Next up for patterns: type patterns in switch

forax at univ-mlv.fr forax at univ-mlv.fr
Tue Aug 11 15:42:56 UTC 2020


----- Mail original -----
> De: "Brian Goetz" <brian.goetz at oracle.com>
> À: "Remi Forax" <forax at univ-mlv.fr>, "John Rose" <john.r.rose at oracle.com>
> Cc: "amber-spec-experts" <amber-spec-experts at openjdk.java.net>
> Envoyé: Mardi 11 Août 2020 15:57:36
> Objet: Re: Next up for patterns: type patterns in switch

>> - i don't think that framing the problem we have in term of null
>> haters / null friends is productive.
> 
> It may not be productive, but it is one of the elephants in the room.
> Some people sometimes take a hostile view of null ("We should prevent
> stream elements from being null!"), and, while this is often motivated
> by the best of intentions, it is a bias we need to be aware of.
> 

As far as i know, nobody in the EG has proposed that.

> 
>> There is a way to see a switch as a cascade of instanceof and to allow
>> null,
> 
> Herein lies danger, as both `switch` and `instanceof` have pre-existing,
> somewhat accidental null opinions.  But I agree that it is a good goal
> that switches and if-else chains of instanceof tests on the same target
> be refactorable to each other to the extent possible.
> 
>> This is almost the same semantics as the one you are proposing but
>> instead of the notion of totality, being the last case is enough to
>> accept null.
> 
> ... but what if the switch isn't total?  I can have
> 
>     switch (o) {
>         case Integer i: ...
>         case String s: ...
>         // no default, no total pattern
>     }
> 
> and it would be quite surprising to randomly shove nulls into the last case. 

It's not random, it's based on the fact that all cases but the last one are instanceof and the last one is a cast (see below)

> This would prevent the cases from being reordered even though
> they have no dominance ordering.  The reason the last case is special in
> the examples we've given so far is ... wait for it ... THEY ARE TOTAL.
> It would be a compiler error to have any more cases after them.  They
> are intrinsically catch-alls.

That why i have proposed first to syntactically make a difference using the syntax case String|null first but i'm sure someone can come with a better syntax.

Again, i understand why you think that a semantics based on the pattern being total or not make sense,
but you are only talking about the positive side and not the negative one.

The main drawback, being total is not a __local__ property.
So this is far worst that re-organizing two cases in the switch because as a user you have done something. A pattern can be total or not depending if someone change the return type of the method you are switching on (this methods can be in another module) or change the class hierarchy (again, the hierarchy can be defined in another module), the code stay exactly the same but the semantics is changed.

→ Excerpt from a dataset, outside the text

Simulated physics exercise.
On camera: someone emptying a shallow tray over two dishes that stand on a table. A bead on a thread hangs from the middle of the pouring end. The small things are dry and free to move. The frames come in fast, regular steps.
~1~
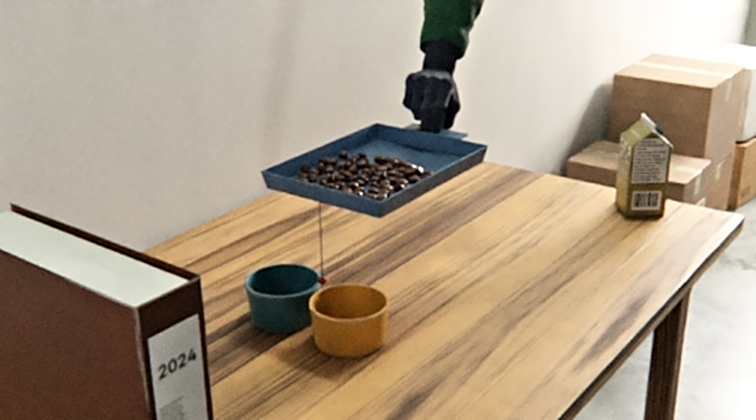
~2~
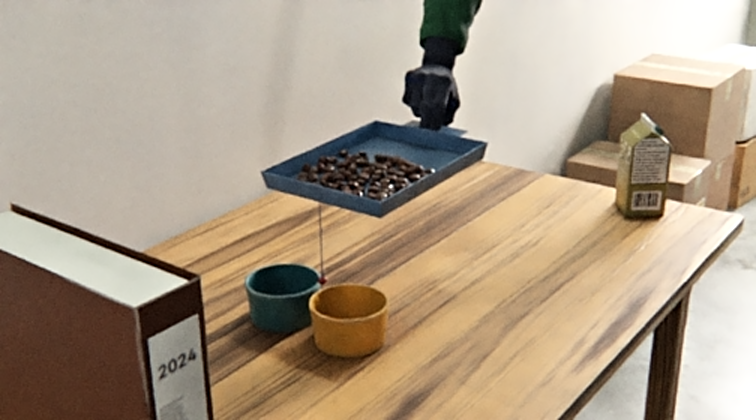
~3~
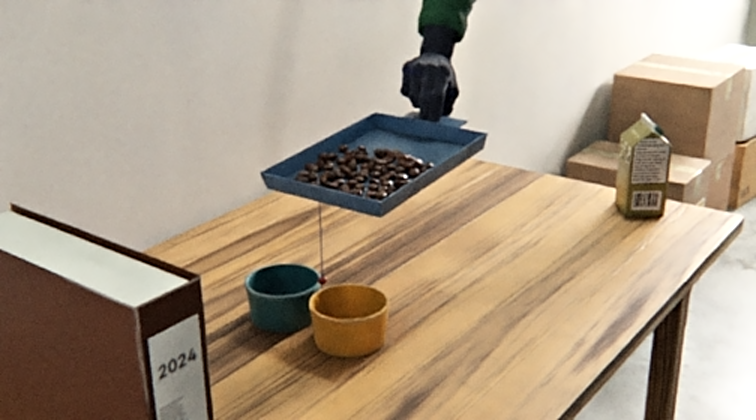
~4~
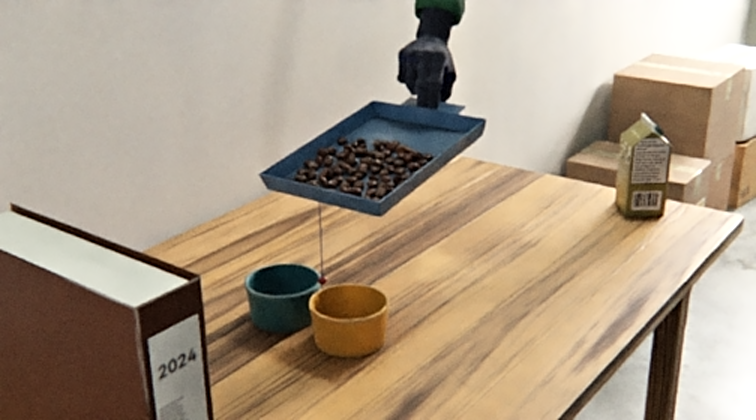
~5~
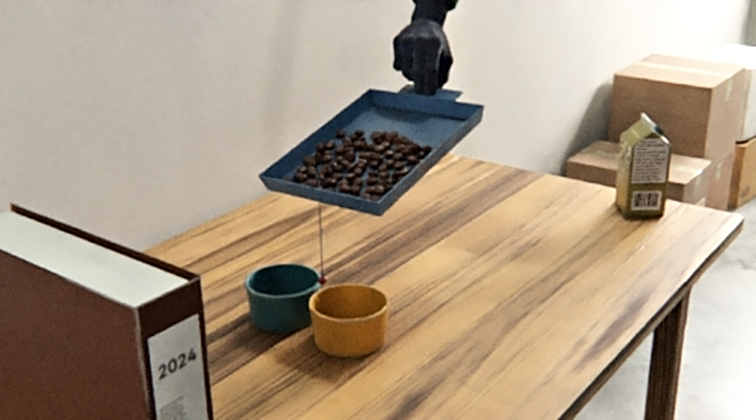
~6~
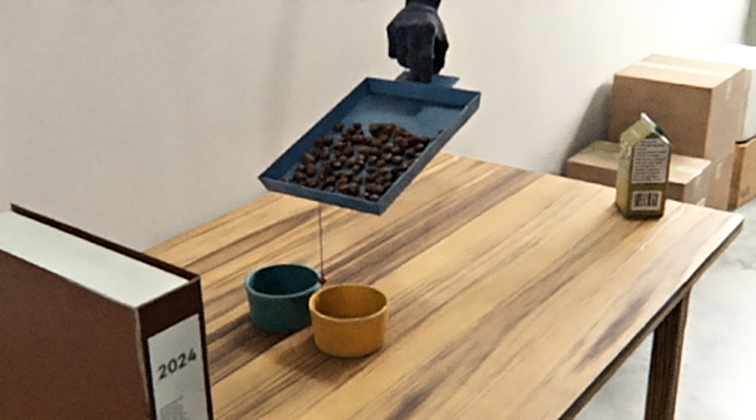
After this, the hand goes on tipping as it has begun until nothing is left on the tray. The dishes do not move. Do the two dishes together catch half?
In the dishes lies only the smaller part of it.
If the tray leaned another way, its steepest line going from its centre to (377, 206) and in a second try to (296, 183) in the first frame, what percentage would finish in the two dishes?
In turn 50 and 90 in a hundred.
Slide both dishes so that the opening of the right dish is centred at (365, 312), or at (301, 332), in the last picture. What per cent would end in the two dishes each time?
Roughly 20 per cent, and 50 per cent.
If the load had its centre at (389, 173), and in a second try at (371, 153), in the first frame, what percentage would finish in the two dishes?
The first gives 20 %, the second 20 %.
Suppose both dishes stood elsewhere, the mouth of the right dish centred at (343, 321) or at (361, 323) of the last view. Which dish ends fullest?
In turn: The dish on the left; the left-hand dish.
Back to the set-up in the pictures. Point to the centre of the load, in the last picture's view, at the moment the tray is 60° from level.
Close to (321, 163).
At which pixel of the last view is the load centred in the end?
Around (257, 349).
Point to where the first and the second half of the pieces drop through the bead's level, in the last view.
The first part at (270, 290); the rest at (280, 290).
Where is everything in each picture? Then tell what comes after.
In the first picture, corners of the pouring end (266, 171) and (380, 200), level; middle of the load (364, 177), flat chocolate drops; left dish (259, 309); right dish (326, 333); bead on its thread (322, 281).
In the second picture, corners of the pouring end (266, 171) and (380, 200), level; middle of the load (364, 176).
In the third picture, corners of the pouring end (265, 172) and (379, 200), tipped barely, level across its low end; middle of the load (364, 173).
In the fourth picture, corners of the pouring end (264, 173) and (378, 200), tipped a little, level across its low end; middle of the load (363, 168).
In the fifth picture, corners of the pouring end (263, 174) and (377, 200), tipped a little, level across its low end; middle of the load (362, 163).
In the sixth picture, corners of the pouring end (262, 175) and (376, 200), tipped clearly, level across its low end; middle of the load (361, 158); left dish (259, 309); right dish (326, 333).
Just after the last frame, tray tipped steeply; every one on the tray.
A moment on, tray tipped right over; the larger part on the tray; just a few outside both; roughly a quarter in the air.
Further on, tray tipped past a quarter turn; about a tenth in the left dish; the larger part outside both.
When it is over, tray tipped past a quarter turn; not one in the right dish; about a tenth in the left dish; the larger part outside both.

Adding an interface to a class should be harmless, but if this class is a case in a switch, this is changing the semantics of the switch. What can be worst in term of property ?
(again, C# doesn't have this issue because it is using "var" so the semantics is stable even if the type switched on change).

> 
>> I prefer this semantics, because it's local, the last case allows
>> null, it doesn't depends on the type of v or the relationship between
>> A and B.
> 
> This proposal seems entirely motivated by "let's have a really simple
> rule", rather than based on principles of what actually should happen in
> real programs or what programs should be expressible.  And, regardless
> of motivation, it is surely the wrong answer.

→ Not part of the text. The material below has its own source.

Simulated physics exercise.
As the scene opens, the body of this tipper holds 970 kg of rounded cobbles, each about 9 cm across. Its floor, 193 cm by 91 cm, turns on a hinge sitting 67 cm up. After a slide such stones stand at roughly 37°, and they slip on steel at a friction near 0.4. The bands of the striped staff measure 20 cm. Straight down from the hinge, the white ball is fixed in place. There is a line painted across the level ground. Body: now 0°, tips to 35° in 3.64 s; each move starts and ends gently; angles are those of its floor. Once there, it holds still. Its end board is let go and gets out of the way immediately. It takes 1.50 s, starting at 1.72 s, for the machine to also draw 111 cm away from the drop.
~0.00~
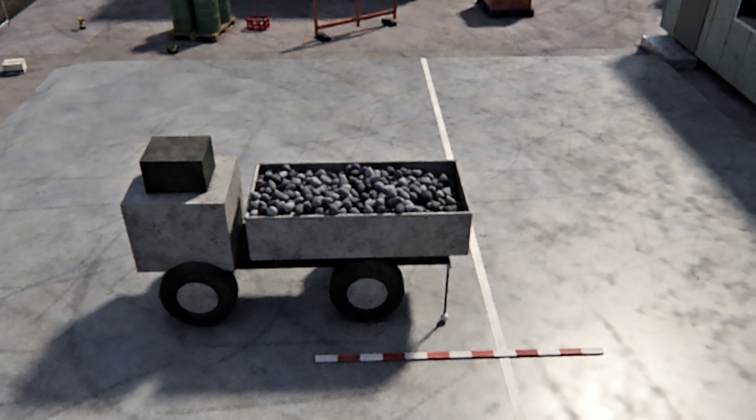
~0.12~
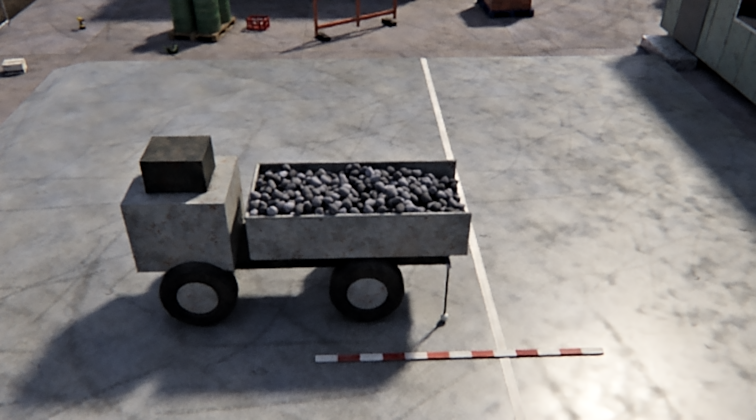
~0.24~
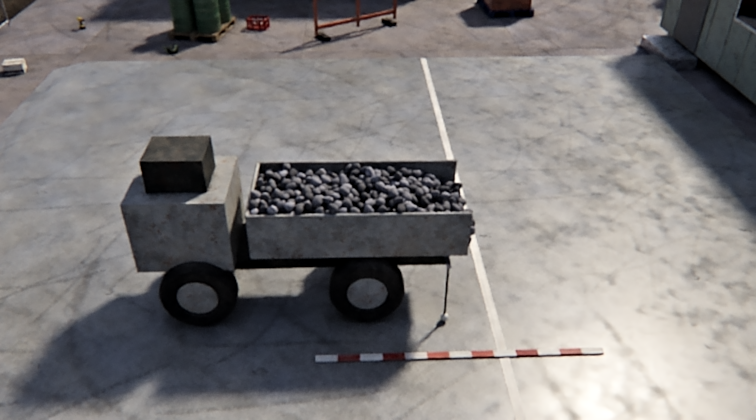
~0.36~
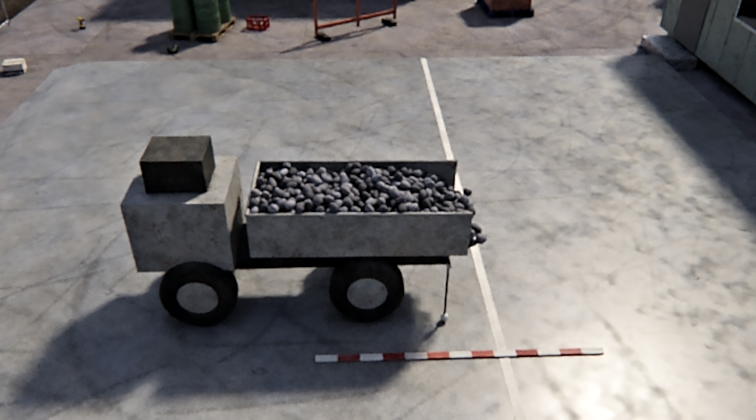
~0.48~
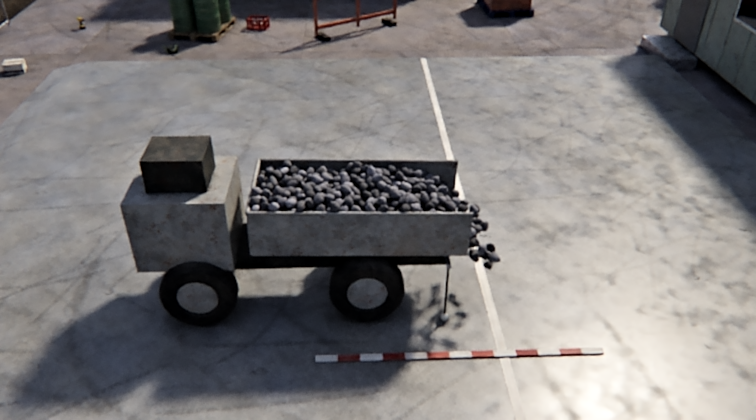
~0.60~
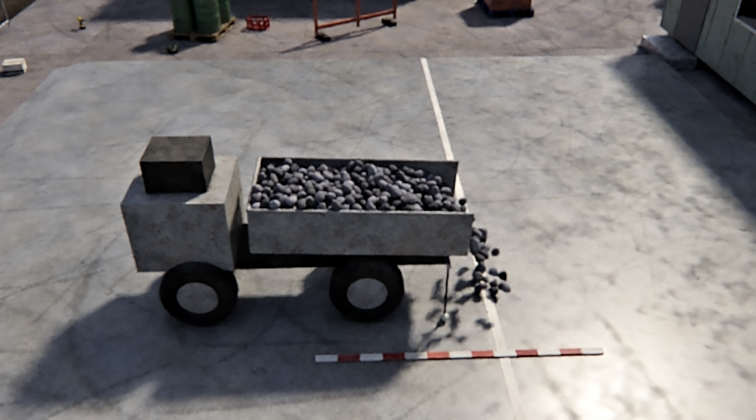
Toy-like tipper truck loaded with dark rounded stones standing on grey ground, its first few stones dropping from the right end.
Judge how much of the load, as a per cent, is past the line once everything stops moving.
About 15 percent ends up past the line.
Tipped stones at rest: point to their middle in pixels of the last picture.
Centre estimate: Around (421, 277).
After 2.7 s the floor is at 30°; 40 % in the body, 45 % short of the line, 15 % past the line; the foremost stones are at (564, 273).
After 3.7 s the floor is at 35°; 5 % in the body, 79 % short of the line, 15 % past the line; the foremost stones are at (572, 273).
After 4.1 s the floor is at 35°; 0 % in the body, 85 % short of the line, 15 % past the line; the foremost stones are at (572, 273).
After 6.8 s the floor is at 35°; 0 % in the body, 85 % short of the line, 15 % past the line; the foremost stones are at (572, 273).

You can not in the same mail said that it's good goal "that switches and if-else chains of instanceof tests on the same target be refactorable to each other to the extent possible." and ends with "This proposal seems entirely motivated by ..., rather than based on principles of what actually should happen in real programs".

The semantics i'm proposing is based on real codes:
A switch like this
   switch (v) {
       case String s: A
       case Long l: B
       case Object o: C
   }
can be seen as
   if (v instanceof String s) {
    A
   } else if (v instanceof Long l) {
    B
   } else {
     var o = (Object) v;   // <--- cast here
     C
   }

It's a cut and paste from the mail you're answering.